On the plus side I assume that if interest rates rise my payments won't go up too much! ie if they rise by 1% my repayment only increases by about £50/month.

CogitoErgoSometimes · 08/06/2012 06:53

In a repayment mortgage the payments are spread evenly across the term so that the lender gets the total interest and capital repaid. The interest is calculated on the balance of capital. Because the capital balance goes down, the amount you pay in interest reduces each year.

Example: A £200,000 mortgage taken out for 25 years @5% costs £1169/month (or about £14,000/year)
Year 1 - £10,000 in interest and £4,000 off the capital
Year 5 - £9,000 in interest and £5,000 off the capital
Year 20 - £3,400 in interest and £10,600 off the capital

So if the interest rate goes down the interest portion of the payment reduces but the amount you're paying off the capital stays roughly the same.

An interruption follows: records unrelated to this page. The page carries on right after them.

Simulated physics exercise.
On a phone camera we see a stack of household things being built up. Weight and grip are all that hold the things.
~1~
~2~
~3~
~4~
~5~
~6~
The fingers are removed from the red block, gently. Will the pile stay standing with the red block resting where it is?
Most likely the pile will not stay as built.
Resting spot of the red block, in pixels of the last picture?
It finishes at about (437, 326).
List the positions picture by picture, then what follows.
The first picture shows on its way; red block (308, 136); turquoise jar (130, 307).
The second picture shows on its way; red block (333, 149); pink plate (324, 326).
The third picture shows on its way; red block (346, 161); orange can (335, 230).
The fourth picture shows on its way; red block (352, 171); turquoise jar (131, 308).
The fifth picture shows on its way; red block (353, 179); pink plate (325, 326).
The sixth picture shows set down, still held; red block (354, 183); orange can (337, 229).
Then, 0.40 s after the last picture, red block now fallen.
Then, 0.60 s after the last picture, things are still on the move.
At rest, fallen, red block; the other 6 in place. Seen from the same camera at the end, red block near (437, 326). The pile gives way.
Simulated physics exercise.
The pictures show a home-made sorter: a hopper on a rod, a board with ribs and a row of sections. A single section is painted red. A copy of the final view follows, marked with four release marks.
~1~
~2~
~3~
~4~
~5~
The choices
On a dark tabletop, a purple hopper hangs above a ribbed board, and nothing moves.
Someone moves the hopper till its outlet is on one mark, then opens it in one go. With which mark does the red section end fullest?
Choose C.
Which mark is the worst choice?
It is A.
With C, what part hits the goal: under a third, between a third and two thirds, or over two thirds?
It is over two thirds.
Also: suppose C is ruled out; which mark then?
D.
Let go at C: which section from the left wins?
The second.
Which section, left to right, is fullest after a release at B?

In my example, if someone had got to Year 5 and the interest rate went to 2.5% they would now have a 20 year mortgage with a starting balance of about £177,000 costing about £950/month.

If you're still confused, talk to your lender and ask for a redemption statement. See how much you still owe them.

cerealqueen · 08/06/2012 16:56

thanks everybody, that has all been helpful, we were looking at it in very simplistic terms it seems!